Mt. Baldy area under temporary emergency closure as teams continue searching for missing hiker


While scouring mountainsides for a missing hiker, search and rescue teams have been diverted multiple times over the past few days to rescue other adventurers, prompting officials to temporarily close several areas of Mt. Baldy.

Sreenivas “Sree” Mokkapati, a 52-year-old Irvine resident, has been missing since Sunday after he got separated from his group, and search crews have set out on foot and in helicopter each day to try to find him.

On Tuesday, while crews were looking for Mokkapati, they were sent to rescue a hiker who fell off the trail near the summit.


“Please only hike with proper gear,” the San Bernardino County Sheriff’s Department aviation unit said in its tweet about the rescue.

The temporary emergency closure issued Wednesday by the U.S. Forest Service covers much of the Mt. Baldy area and is effective until Dec. 31. Residents and people who own or lease land in the closure area are exempt from the order “to the extent necessary to access” their land or homes.

Mokkapati and three other hikers started off on an early morning hike heading to the Mt. Baldy summit. At some point in the day, Mokkapati got separated from his group. Once back at their cars, his companions contacted the San Bernardino County Sheriff’s Department.
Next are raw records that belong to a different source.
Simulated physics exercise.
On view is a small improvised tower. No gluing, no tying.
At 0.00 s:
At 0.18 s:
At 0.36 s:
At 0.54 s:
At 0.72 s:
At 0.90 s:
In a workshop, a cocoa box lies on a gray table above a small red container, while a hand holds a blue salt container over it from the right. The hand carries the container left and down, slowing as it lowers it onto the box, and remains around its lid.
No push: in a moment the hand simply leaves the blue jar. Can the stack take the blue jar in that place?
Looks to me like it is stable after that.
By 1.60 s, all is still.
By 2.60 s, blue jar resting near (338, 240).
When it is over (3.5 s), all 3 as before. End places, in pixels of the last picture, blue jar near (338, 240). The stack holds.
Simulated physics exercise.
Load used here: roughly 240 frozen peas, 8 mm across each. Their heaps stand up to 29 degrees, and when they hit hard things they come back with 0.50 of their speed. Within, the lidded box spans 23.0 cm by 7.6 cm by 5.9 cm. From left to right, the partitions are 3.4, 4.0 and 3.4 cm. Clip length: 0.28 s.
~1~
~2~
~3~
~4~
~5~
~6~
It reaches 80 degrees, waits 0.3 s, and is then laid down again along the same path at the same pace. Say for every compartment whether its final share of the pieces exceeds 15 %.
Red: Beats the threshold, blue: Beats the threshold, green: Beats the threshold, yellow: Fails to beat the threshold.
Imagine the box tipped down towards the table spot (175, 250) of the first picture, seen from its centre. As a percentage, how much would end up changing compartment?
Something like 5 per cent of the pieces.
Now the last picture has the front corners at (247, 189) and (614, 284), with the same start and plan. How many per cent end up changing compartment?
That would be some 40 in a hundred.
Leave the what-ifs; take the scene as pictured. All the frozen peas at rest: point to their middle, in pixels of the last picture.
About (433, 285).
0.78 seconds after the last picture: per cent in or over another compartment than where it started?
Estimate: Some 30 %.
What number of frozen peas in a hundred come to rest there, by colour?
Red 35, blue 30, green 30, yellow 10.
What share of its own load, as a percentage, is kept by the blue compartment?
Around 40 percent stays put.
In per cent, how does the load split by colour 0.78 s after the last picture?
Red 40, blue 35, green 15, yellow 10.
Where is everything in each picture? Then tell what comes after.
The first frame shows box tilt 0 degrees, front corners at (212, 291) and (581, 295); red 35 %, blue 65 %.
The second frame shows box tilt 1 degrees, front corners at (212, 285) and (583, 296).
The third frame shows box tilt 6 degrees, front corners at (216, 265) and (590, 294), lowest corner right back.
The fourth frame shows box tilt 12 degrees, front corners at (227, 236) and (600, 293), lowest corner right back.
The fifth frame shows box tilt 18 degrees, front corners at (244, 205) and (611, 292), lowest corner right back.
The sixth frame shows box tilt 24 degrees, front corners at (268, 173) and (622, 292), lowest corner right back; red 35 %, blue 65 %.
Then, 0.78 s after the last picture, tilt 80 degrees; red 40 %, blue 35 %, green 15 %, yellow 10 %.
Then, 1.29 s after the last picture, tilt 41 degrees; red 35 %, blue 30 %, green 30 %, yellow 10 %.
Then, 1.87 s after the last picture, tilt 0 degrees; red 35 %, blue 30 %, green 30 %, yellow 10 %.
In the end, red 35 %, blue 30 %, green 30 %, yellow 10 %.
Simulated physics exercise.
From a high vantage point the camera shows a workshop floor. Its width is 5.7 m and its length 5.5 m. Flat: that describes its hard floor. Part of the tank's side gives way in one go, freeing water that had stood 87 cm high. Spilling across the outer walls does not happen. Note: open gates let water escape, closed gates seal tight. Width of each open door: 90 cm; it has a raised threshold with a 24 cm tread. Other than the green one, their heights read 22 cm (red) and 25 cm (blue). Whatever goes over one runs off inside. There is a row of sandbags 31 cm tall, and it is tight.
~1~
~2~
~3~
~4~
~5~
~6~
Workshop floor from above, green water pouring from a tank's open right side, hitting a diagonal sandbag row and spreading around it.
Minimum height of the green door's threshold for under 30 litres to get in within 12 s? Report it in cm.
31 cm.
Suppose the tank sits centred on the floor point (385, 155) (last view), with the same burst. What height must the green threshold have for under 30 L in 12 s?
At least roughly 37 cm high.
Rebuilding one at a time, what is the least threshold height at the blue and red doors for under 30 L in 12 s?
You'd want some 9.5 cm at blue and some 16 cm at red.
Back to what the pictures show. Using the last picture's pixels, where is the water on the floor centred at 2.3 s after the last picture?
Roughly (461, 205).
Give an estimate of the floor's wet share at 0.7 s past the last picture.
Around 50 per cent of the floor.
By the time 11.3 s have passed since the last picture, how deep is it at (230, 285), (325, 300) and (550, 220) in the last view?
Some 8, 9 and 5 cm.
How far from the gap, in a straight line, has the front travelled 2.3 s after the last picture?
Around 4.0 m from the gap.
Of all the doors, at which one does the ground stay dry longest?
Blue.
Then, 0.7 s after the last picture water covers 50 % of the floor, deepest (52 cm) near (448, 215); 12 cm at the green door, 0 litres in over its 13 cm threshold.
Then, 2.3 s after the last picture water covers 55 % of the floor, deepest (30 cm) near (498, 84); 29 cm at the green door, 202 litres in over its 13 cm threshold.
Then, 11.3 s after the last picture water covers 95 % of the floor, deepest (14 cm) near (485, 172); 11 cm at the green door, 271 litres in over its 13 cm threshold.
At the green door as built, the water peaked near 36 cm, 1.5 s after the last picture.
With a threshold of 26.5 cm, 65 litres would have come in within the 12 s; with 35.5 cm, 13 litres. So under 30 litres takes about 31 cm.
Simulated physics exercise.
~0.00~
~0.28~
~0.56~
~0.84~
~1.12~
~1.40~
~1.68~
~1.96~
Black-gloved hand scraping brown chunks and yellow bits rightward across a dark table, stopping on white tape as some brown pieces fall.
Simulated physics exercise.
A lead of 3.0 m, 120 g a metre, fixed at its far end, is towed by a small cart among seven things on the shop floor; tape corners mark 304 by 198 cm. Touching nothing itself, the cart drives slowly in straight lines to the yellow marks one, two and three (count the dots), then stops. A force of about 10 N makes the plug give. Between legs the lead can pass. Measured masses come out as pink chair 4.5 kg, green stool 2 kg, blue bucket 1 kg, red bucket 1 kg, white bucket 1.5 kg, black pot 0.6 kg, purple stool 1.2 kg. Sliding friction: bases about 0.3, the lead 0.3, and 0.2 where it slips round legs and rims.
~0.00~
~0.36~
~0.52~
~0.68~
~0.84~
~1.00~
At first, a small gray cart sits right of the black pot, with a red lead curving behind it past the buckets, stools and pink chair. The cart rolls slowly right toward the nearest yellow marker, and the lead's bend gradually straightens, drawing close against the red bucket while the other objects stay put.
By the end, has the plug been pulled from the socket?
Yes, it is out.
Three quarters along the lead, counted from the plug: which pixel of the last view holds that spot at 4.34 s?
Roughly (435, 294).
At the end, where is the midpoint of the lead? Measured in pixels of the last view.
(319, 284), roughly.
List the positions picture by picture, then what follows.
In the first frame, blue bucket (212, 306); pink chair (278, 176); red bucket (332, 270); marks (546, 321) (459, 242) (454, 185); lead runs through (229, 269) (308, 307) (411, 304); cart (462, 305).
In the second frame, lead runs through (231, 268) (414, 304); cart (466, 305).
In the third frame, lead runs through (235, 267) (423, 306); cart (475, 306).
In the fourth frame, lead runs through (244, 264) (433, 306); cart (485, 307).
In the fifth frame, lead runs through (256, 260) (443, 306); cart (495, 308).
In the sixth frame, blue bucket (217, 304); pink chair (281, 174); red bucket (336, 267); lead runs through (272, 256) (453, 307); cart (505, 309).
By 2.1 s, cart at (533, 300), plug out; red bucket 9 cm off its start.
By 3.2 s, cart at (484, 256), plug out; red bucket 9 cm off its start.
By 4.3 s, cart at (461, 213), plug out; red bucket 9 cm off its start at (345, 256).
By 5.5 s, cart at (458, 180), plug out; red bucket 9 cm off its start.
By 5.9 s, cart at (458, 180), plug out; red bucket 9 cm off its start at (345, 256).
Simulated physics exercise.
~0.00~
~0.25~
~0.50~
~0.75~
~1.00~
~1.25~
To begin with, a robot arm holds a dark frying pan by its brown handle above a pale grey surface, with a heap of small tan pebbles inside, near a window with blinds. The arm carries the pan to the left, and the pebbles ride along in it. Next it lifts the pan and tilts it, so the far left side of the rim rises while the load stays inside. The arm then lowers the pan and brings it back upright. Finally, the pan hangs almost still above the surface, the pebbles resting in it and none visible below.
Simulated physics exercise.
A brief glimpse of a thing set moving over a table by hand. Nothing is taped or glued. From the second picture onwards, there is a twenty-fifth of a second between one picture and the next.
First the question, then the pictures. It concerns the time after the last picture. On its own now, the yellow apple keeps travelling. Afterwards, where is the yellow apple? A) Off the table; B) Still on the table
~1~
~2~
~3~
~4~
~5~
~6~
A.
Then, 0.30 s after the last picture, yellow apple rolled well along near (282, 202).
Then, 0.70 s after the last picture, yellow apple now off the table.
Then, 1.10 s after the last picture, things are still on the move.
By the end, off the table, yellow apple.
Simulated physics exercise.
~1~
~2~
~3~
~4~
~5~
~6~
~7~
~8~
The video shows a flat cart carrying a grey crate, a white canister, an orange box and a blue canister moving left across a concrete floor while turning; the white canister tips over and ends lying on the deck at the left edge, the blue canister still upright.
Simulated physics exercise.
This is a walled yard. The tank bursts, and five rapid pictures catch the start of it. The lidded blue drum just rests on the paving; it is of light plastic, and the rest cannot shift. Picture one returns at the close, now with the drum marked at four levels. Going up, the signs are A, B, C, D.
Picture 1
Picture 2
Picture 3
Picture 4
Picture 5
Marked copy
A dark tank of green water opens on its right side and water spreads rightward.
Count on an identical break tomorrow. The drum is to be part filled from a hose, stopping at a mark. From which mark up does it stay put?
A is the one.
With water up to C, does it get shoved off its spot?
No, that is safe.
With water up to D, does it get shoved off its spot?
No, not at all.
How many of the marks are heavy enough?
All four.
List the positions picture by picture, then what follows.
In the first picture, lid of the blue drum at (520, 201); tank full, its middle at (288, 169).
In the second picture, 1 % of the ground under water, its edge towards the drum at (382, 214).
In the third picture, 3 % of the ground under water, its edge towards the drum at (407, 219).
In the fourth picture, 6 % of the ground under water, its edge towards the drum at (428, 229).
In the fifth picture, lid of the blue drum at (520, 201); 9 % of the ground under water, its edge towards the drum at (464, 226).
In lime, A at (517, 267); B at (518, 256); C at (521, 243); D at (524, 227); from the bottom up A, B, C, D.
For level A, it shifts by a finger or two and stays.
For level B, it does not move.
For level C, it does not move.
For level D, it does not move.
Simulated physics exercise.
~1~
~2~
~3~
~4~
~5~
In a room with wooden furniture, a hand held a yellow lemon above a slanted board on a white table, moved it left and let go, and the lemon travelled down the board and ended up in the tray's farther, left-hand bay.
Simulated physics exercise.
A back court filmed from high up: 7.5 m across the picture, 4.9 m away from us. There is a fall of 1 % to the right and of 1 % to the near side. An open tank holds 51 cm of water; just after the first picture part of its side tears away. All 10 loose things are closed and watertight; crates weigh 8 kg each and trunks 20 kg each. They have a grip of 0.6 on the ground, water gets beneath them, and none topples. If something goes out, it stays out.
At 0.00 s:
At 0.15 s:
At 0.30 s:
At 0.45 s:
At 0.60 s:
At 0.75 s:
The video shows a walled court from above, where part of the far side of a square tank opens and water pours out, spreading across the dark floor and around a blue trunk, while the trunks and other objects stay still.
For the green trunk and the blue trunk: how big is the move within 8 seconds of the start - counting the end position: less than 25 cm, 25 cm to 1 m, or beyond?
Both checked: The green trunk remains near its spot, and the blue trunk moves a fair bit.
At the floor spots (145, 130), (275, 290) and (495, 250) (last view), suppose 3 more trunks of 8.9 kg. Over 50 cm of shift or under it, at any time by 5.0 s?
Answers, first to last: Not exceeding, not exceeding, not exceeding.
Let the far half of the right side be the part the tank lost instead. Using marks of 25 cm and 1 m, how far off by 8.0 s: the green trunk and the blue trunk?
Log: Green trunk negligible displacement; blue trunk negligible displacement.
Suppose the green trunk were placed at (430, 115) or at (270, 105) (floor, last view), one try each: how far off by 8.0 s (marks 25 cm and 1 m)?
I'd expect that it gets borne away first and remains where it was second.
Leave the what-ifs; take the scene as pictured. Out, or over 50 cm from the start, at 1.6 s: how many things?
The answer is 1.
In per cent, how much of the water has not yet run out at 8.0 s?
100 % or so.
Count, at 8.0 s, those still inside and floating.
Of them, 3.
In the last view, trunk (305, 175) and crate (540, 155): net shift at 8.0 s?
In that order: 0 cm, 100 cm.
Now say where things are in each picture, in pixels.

Mokkapati is considered an experienced hiker and has taken treks to Mt. Baldy several times. Wearing a gray puffy jacket and gray pants, he was prepared for a day hike and had limited supplies.

This week, officials have reported snow at about 7,000 feet in the Mt. Baldy area, and in some higher elevations, snow was waist deep.


Users of the outdoor adventure app AllTrails have noted in their recent reviews that recent snowfall has intensified the difficulty of the Mount San Antonio and Mount Baldy Notch Trail, a 9.2-mile loop trail to the 10,064 foot summit of Mt. Baldy.

“The trail going over the boulders onto the switch back was not passable without snow shoes, snow would sink in to the hips,” one user who hiked the trail Nov. 30 wrote. “Turned around a bit to go straight up to the Bowl, again, sinking into the snow knee to hips, draining to go up at this speed. From this point, you needed crampons and ... ice axes to climb up, and you’re breaking trail as you go up. Even though it wasn’t strong wind conditions in the Bowl, the slow speed would expose you and wear you out.”

The mountainous forest area is a popular hiking destination for hikers from novice to expert. Its proximity to Los Angeles sometimes prompts ill-prepared residents to venture to the area without a plan, and it is a frequent site for search and rescue missions.

At a news conference Wednesday, San Bernardino County search and rescue team member Cindy Lyman urged anyone who hikes in winter conditions to ensure they have crampons, snowshoes, trekking poles and ice axes.

Lyman said trails to Mt. Baldy include significant drop-offs and steep, narrow terrain, a challenge even without snow.

“If you add snow and ice, those trails just disappear, and it is very dangerous,” Lyman said.